His call-ups in place of Vettel at the start of 2022, in Aston Martin's cumbersome initial AMR22, didn’t go as well, but Hulkenberg did outqualify regular driver Stroll in the Bahrain GP and outraced him in the following Saudi Arabian GP.
All of which was enough to earn what's effectively a second F1 career as he was then called up by a beleaguered Haas to make his full-time F1 return in 2023 as its patience with Schumacher wore thin and Haas instead decided to bank on experience.
Hulkenberg's far from the only driver to take a hiatus from F1 then return in recent years. Daniil Kvyat, who is currently driving for Lamborghini in the World Endurance Championship, Hulkenberg’s Haas team-mate Kevin Magnussen, and Aston Martin’s Fernando Alonso have all done likewise.
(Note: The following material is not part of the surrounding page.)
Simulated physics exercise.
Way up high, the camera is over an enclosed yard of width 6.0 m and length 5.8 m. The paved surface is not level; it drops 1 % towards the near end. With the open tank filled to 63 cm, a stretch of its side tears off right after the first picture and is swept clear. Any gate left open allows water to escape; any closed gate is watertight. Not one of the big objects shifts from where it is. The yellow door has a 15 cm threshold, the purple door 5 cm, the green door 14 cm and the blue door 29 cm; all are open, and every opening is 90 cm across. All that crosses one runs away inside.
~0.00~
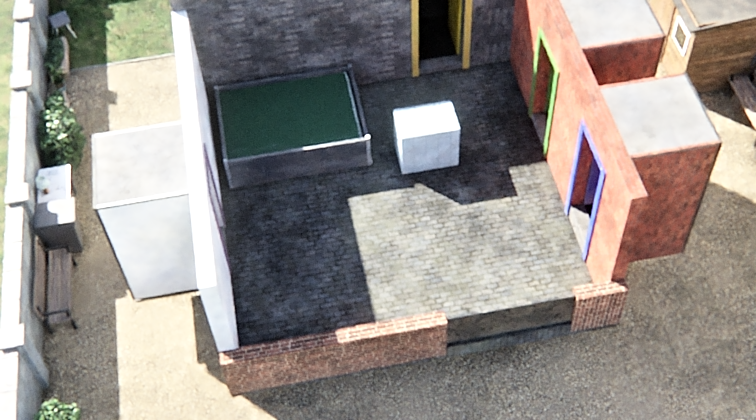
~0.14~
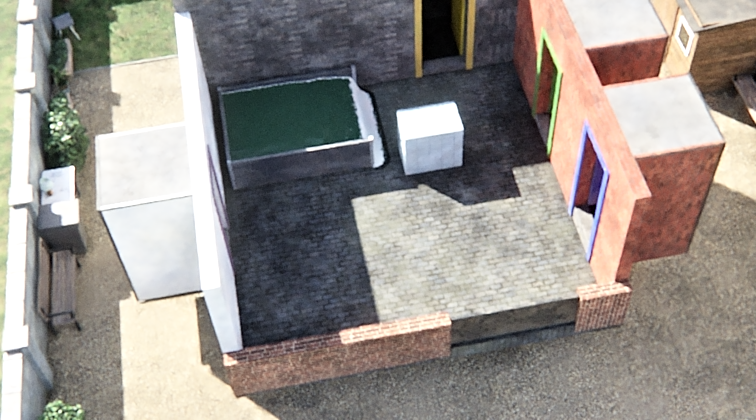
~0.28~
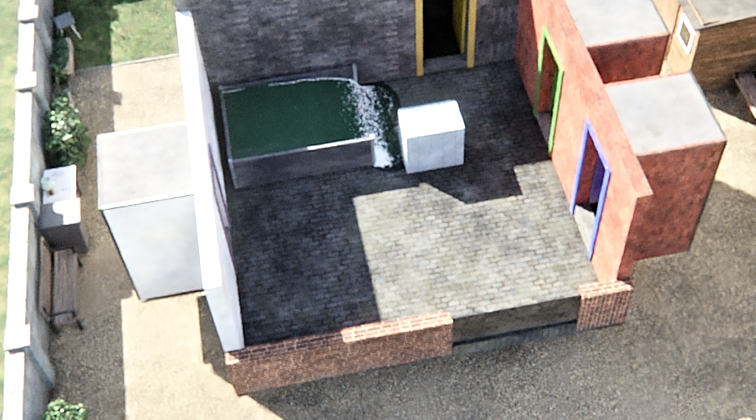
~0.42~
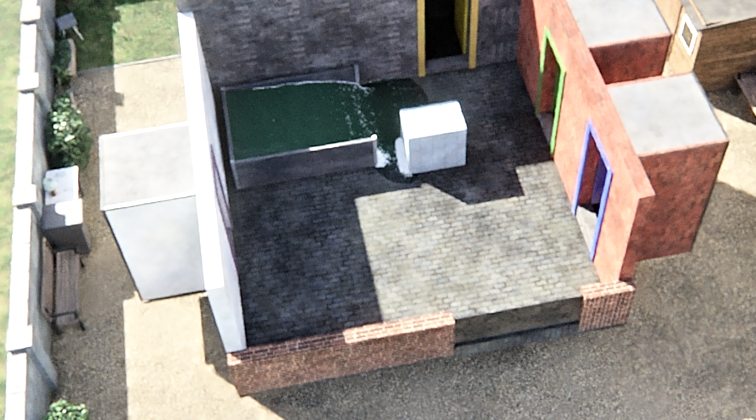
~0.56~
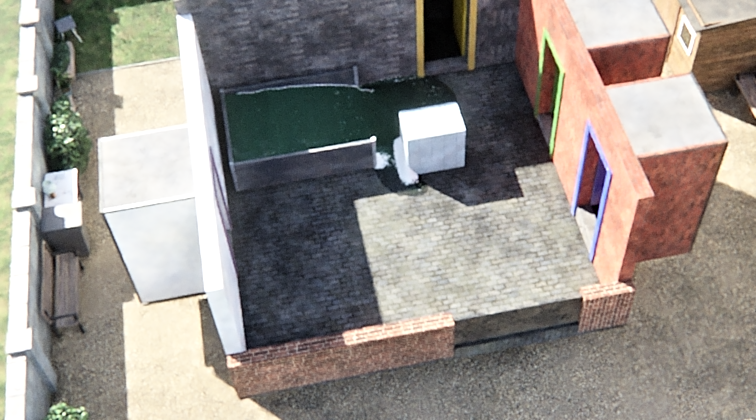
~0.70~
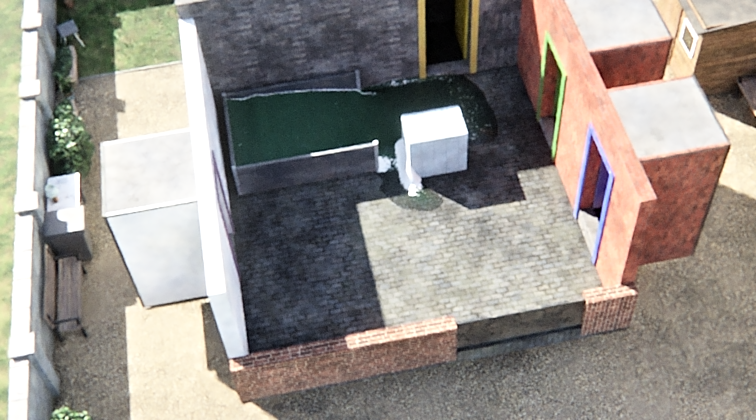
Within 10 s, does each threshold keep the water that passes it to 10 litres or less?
At the end, at the yellow door the amount let in will top the limit, at the purple door the amount let in will top the limit, at the green door the amount let in will top the limit, at the blue door the amount let in will fall short of the limit.
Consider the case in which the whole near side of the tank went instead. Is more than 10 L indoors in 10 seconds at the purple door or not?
Then the purple door ends up out of bounds.
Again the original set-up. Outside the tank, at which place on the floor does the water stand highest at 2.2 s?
In the final picture, near (496, 91).
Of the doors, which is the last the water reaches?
Answer: The purple door.
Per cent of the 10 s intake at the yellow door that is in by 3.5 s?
Share: ~ 50 %.
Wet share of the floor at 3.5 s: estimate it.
Wet share: Near 75 percent.
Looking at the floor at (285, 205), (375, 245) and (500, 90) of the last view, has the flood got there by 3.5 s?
Well, the first is untouched by it, the next drenched, the last drenched.
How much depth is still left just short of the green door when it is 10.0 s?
5.5 cm or so.
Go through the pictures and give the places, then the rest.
The open tank at (290, 115) is whole and still, 63 cm deep, in the first frame.
Water pours out at (362, 121) and has run 1.0 m, to (377, 168); typically 8 cm deep outside, 63 cm at the open tank's back, in the second frame.
Water pours out at (363, 121) and has run 1.2 m, to (398, 165); typically 11 cm deep outside, 63 cm at the open tank's back, in the third frame.
Water pours out at (365, 122) and has run 1.5 m, to (413, 177); typically 11 cm deep outside, 63 cm at the open tank's back, in the fourth frame.
Water pours out at (364, 124) and has run 1.9 m, to (439, 83); typically 10 cm deep outside, 63 cm at the open tank's back, in the fifth frame.
The front is at (493, 127), 2.4 m from the gap at (366, 127); 4.6 m2 of floor is under water; 60 cm left at the back of the open tank, in the sixth frame.
After 1.4 s water covers 30 % of the floor and is deepest (41 cm) near (401, 159); yellow door 14 cm at the sill, 0 L in, purple door not reached, green door 17 cm at the sill, 2 L in, blue door not reached.
After 2.2 s water covers 50 % of the floor and is deepest (46 cm) near (496, 91); yellow door 21 cm at the sill, 0 L in, purple door not reached, green door 24 cm at the sill, 21 L in, blue door not reached.
After 3.5 s water covers 75 % of the floor and is deepest (30 cm) near (514, 88); yellow door 25 cm at the sill, 36 L in, purple door not reached, green door 22 cm at the sill, 70 L in, blue door 7 cm at the sill, 0 L in.
After 6.0 s water covers 80 % of the floor and is deepest (21 cm) near (610, 310); yellow door 12 cm at the sill, 73 L in, purple door not reached, green door 12 cm at the sill, 89 L in, blue door 6 cm at the sill, 0 L in.
After 10.0 s water covers 100 % of the floor and is deepest (16 cm) near (253, 378); yellow door 5 cm at the sill, 73 L in, purple door 10 cm at the sill, 28 L in, green door 6 cm at the sill, 89 L in, blue door 10 cm at the sill, 0 L in.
Of those recently sidelined F1 drivers, Alonso is unquestionably the one who has nailed his second chance best. Having initially dipped his toe in non-F1 waters in 2017 by making a spectacular Indianapolis 500 debut, the two-time champion ultimately took two years out after a disastrous stint with McLaren starting in 2019. During that spell he won the Le Mans 24 Hours for a second time with Toyota, having first done so in 2018, made two more Indy 500 appearances (with less success), and even took on the Dakar Rally.
Now, the veteran is thriving with Aston Martin. In 2023, he began with three podium finishes and finished fourth in the drivers’ championship, which was his best return since his final season with Ferrari in 2014. In 2024, Aston Martin hasn’t been quite so competitive yet Alonso has scored five consecutive points finishes and been a potent enough threat to the Ferrari, McLaren and Mercedes drivers.
Hulkenberg, also an outright Le Mans 24 Hours winner having achieved that with Porsche in 2015, scored just once in a grand prix in 2023 with seventh in Australia, but he’s hit the ground running this season with three points finishes - a seriously impressive feat for himself and the team given Haas was last in the 2023 constructors’ championship.
Unspectacular, yet assured, Hulkenberg has nailed his return to F1 after a year on the sidelines - albeit with far less fanfare than Alonso. His shot at a second F1 factory spell with Audi, following his stint at Renault, is a fitting end to his redemption arc. When he arrived in F1 in 2010 extremely highly-rated from his A1GP, Formula 3 Euro Series and GP2 titles, the idea of him ultimately getting a major manufacturer team contract wouldn't have surprised anyone. But it certainly would when he barely raced at all across 2020-22.
Taking a year out from F1 and returning to the championship isn’t an easy task either. Kvyat is a clear case in point as he lost his Toro Rosso seat before the end of the 2017 season - only to return for a two-year spell at the team in 2019 and 2020 that never looked like it was going to lead to another big opportunity.
Kvyat acknowledges that the time away from F1 “can be very helpful - it can actually be very refreshing to help your brain [reset]”, though he tells The Race - speaking at the inaugural A2RL event in Abu Dhabi, as he prepared to share the track with autonomous Super Formula cars - that “maybe sometimes you need to also be in the right place at the right time”.
Hulkenberg definitely has been. But this Audi chance hasn't just fallen into his lap.
And it’s not just Hulkenberg who is in that ‘right place, right time’ bracket.
Given the driver market has already been shaken up by Lewis Hamilton’s move to Ferrari for 2025, perhaps Audi has also nailed its timing and banked itself an experienced driver who might finally be fully delivering on his potential.